Of the 47 woman representatives in the 11th Parliament, only 10 made a comeback. They include Beatrice Nkatha (Tharaka), Rose Mumo Museo (Makueni), Sabina Chege (Murang’a), Joyce Emanikor (Turkana), Maison Leshoomo (Samburu), Janet Nangabo (Trans Nzoia), Soipan Tuya (Narok), Florence Mwikali (Busia), Christine Omabaka (Siaya) and Gladys Wanga (Homa Bay).

Former Woman Representatives from Mombasa Mishi Mboko and Kilifi’s Aisha Jumwa were both elected in Likoni and Malindi constituencies.

Some former MPs who made a comeback are Joshua Kuttuny (Cherang’any), Jeremiah Kioni (Ndaragwa), Amos Kimunya (Kipipiri) and Maoka Maore (Igembe North) who was in the 9th parliament.

Two of the former MPs, Irungu Kang’ata (Kiharu) and Mithika Linturi (Imenti East), successfully run for Senate.
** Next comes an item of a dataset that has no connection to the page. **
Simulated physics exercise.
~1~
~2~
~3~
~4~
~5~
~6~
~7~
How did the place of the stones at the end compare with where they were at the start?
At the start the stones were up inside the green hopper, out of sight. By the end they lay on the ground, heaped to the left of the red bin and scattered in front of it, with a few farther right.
They will now move to the upper house to represent Murang’a and Meru counties respectively.

Gideon Mung’aro (Kilifi North) and Hezron Awiti(Nyali) opted not defend their seats but go for other posts. Their colleagues Gideon Mung’aro, Hezron Awiti, Oyugi Magwanga, Paul Otuoma, Jackson Kiptanui, Patrick Ntutu, Jamleck Kamau, Thomas Mwadeghu, Joseph Gitari and Cecily Mbarire were unsuccessful in their bids for governor.

Biggest casualties

During the 2013 General Election, four independent candidates made their way to Parliament. They included Wesley Korir (Cherang’any), John Serut (Mt Elgon), Gatobu Kinoti (Buuri) and Patrick Musimba (Kibwezi West). Of the four, only Mr Musimba managed to get another term.
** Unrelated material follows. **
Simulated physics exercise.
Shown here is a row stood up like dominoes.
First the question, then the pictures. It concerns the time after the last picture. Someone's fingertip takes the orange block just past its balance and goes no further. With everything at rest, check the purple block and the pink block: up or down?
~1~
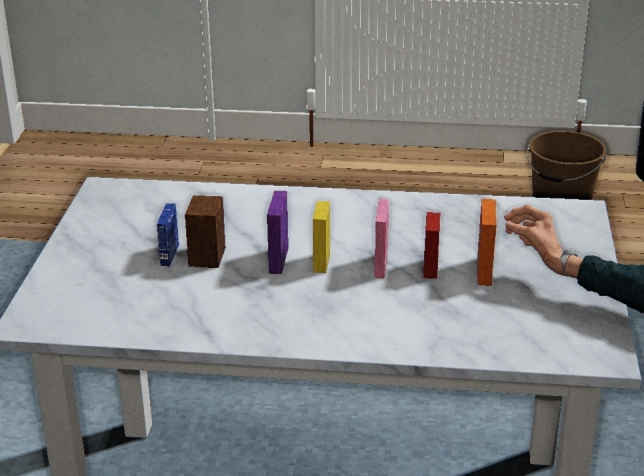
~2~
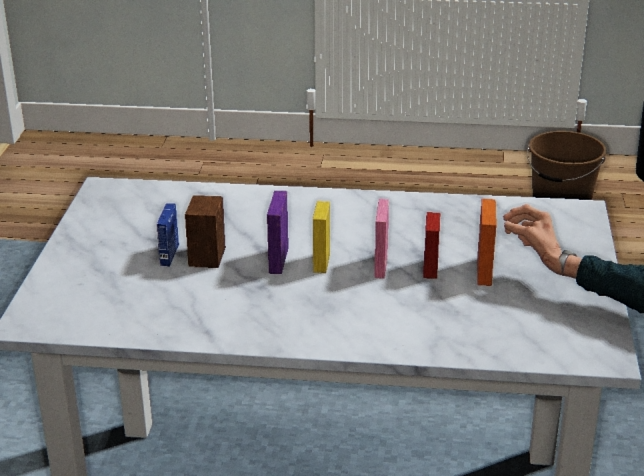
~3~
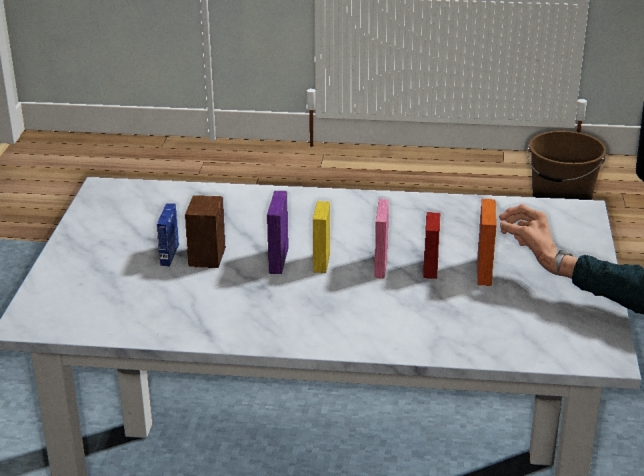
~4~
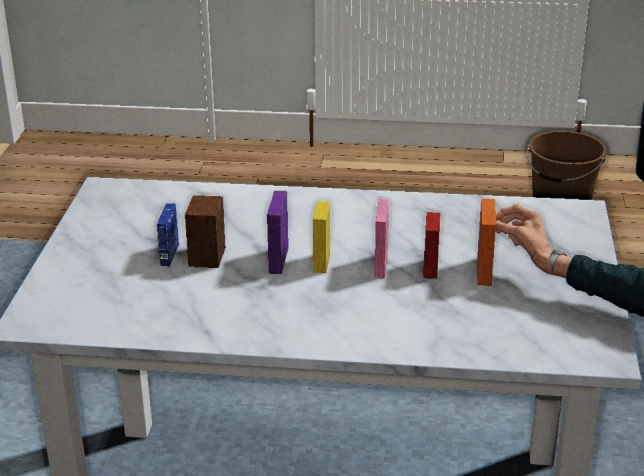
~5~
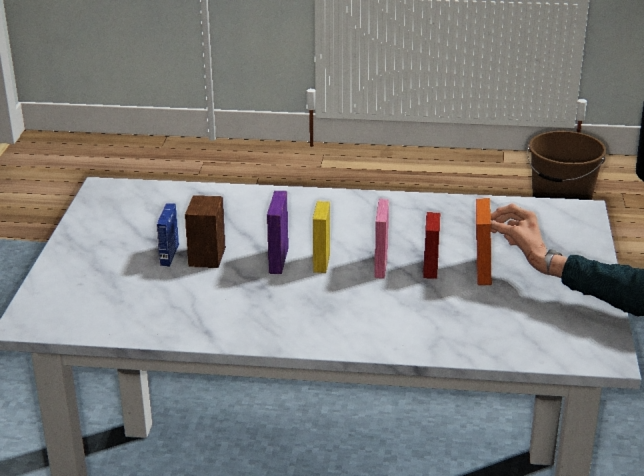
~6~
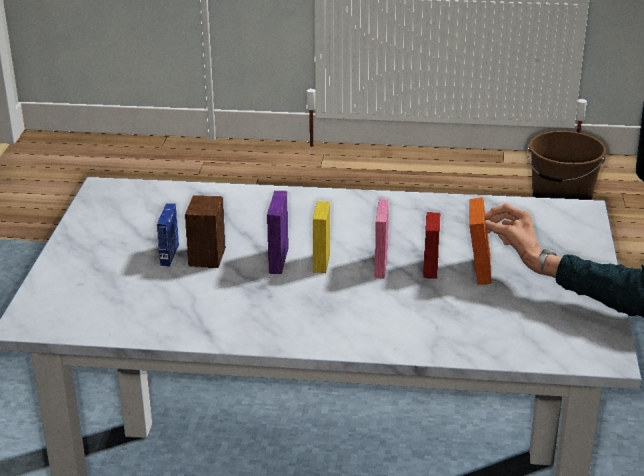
The purple block is down. The pink block is down.
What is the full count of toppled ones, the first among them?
5.
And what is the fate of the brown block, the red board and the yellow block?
The brown block stays up, the red board tumbles and the yellow block tumbles.
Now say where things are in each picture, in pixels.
In the first picture, purple block (278, 232); pink block (382, 239).
In the second picture, yellow block (322, 237); red board (432, 245).
In the third picture, brown block (206, 232); yellow block (322, 237).
In the fourth picture, red board (432, 245); brown block (206, 232).
In the fifth picture, orange block 5° over; yellow block (322, 237); red board (432, 245).
In the sixth picture, orange block 10° over; purple block (278, 232); pink block (382, 239).
Then, 0.40 s on from there, orange block 62° over; red board turned 43° from how it was put.
Then, 0.70 s on from there, orange block 73° over; pink block turned 71° from how it was put near (341, 251); purple block turned 26° from how it was put near (263, 232); red board on its side.
Then, 1.00 s on from there, orange block 74° over; pink block on its side near (340, 253); purple block on its side near (243, 254); yellow block turned 69° from how it was put.
In the end, toppled on the table, pink block, red board, purple block and yellow block; brown block unmoved. At the end, from the last picture's camera, purple block near (243, 254), pink block near (340, 253).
Six more women were elected as members of the National Assembly from various constituencies of the country in 2017 to raise the number to 23.
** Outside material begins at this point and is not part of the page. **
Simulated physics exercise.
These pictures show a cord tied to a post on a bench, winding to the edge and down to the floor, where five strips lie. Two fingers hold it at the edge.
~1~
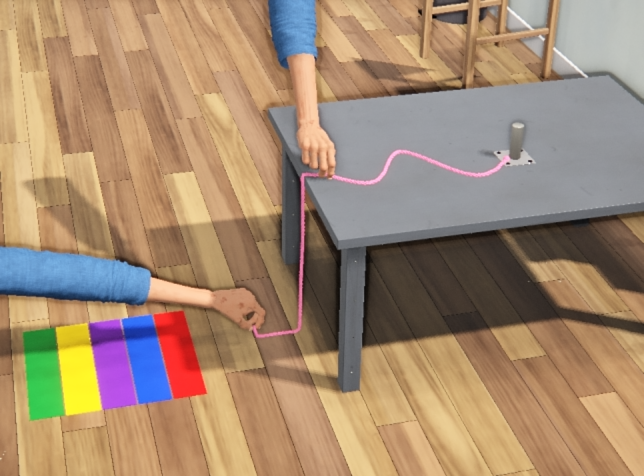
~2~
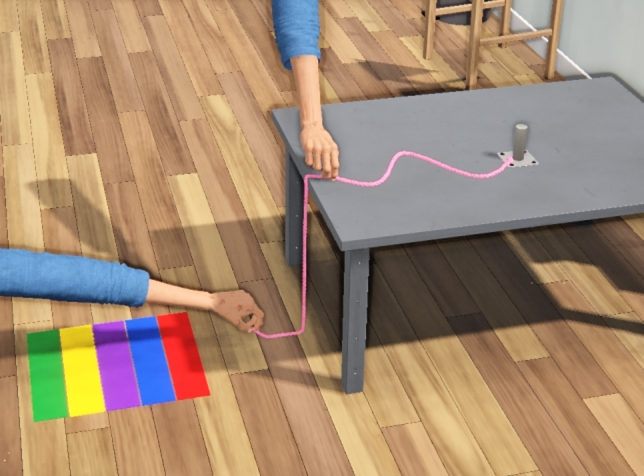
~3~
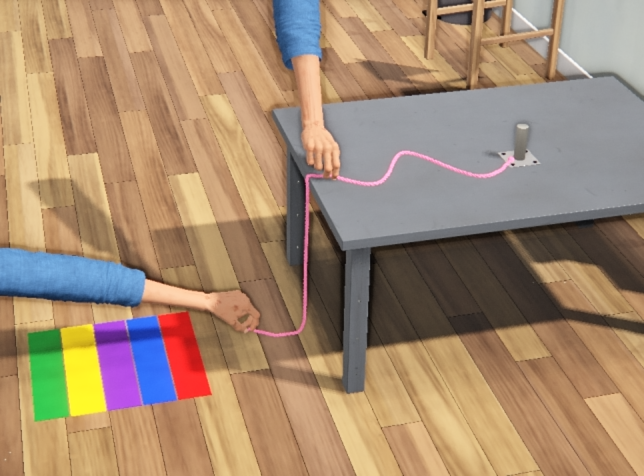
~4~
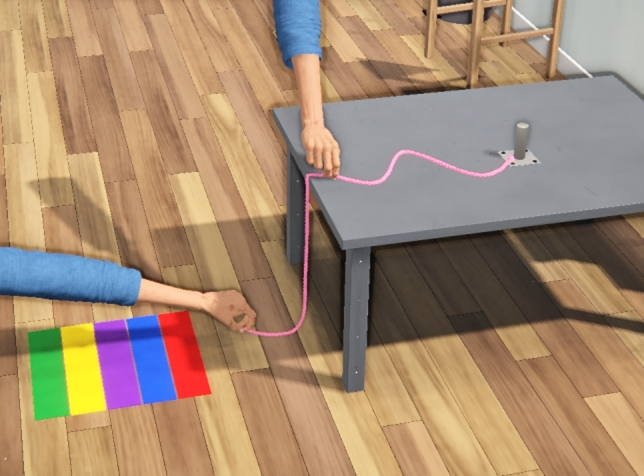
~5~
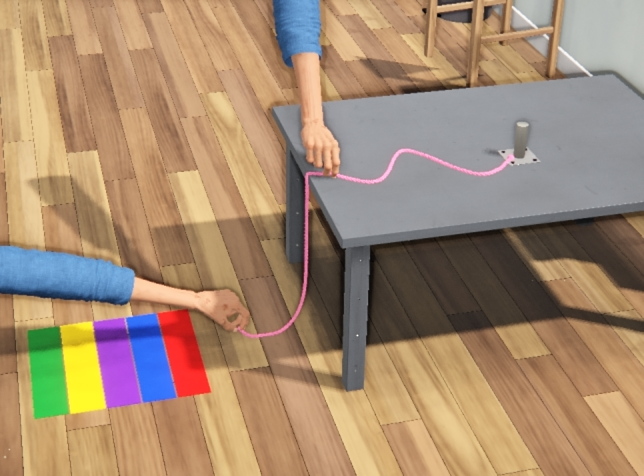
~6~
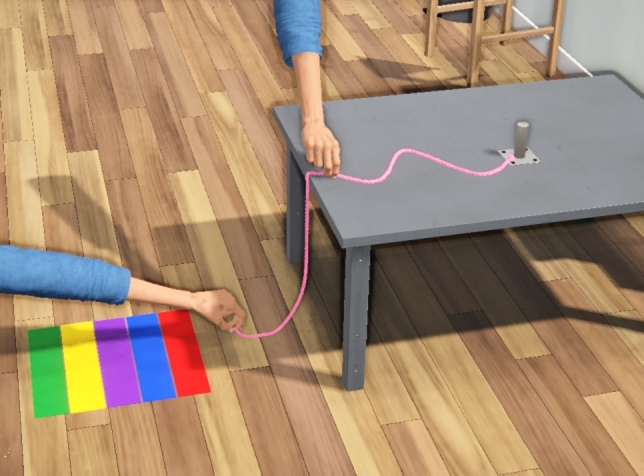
A hand near the floor draws the pink cord's end slightly left toward the colored strips.
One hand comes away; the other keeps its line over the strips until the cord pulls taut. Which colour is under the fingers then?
It halts on the green strip.
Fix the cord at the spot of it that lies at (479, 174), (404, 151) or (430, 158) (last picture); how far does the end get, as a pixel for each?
Near (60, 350), (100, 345) and (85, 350).
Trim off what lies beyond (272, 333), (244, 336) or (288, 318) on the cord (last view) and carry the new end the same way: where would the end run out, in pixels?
In that order: (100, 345), (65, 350) and (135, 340).
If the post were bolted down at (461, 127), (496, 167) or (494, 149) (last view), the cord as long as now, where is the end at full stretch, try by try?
The places are (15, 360), (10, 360) and (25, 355).
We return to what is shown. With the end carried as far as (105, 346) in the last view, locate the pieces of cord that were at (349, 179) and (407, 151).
At (299, 209), then (377, 170).
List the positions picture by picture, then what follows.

The casualties were much higher in the Woman Representative race across the country, with voters sending home 32 out of the 47 county women MPs. This means that the political careers of four out of five Women Representatives (68 per cent) came to an abrupt end on August 8.

In the last election, five women -- Mishi Mboko (Mombasa), Aisha Jumwa (Kilifi), Rachel Ameso (Kakamega), Dorcas Kedogo (Vihiga) and Eusilah Ng’eny (Uasin Gishu) -- opted to run for constituency seats. Only Mishi and Jumwa made it back.

There was equally a high-turn-over in the senatorial race, with only 14 of the 35 senators who sought a second mandate making a comeback.

But the upper house will also welcome three elected women senators -- Margaret Kamar (Uasin Gishu), Susan Kihika (Nakuru) and Fatuma Dullo (Isiolo).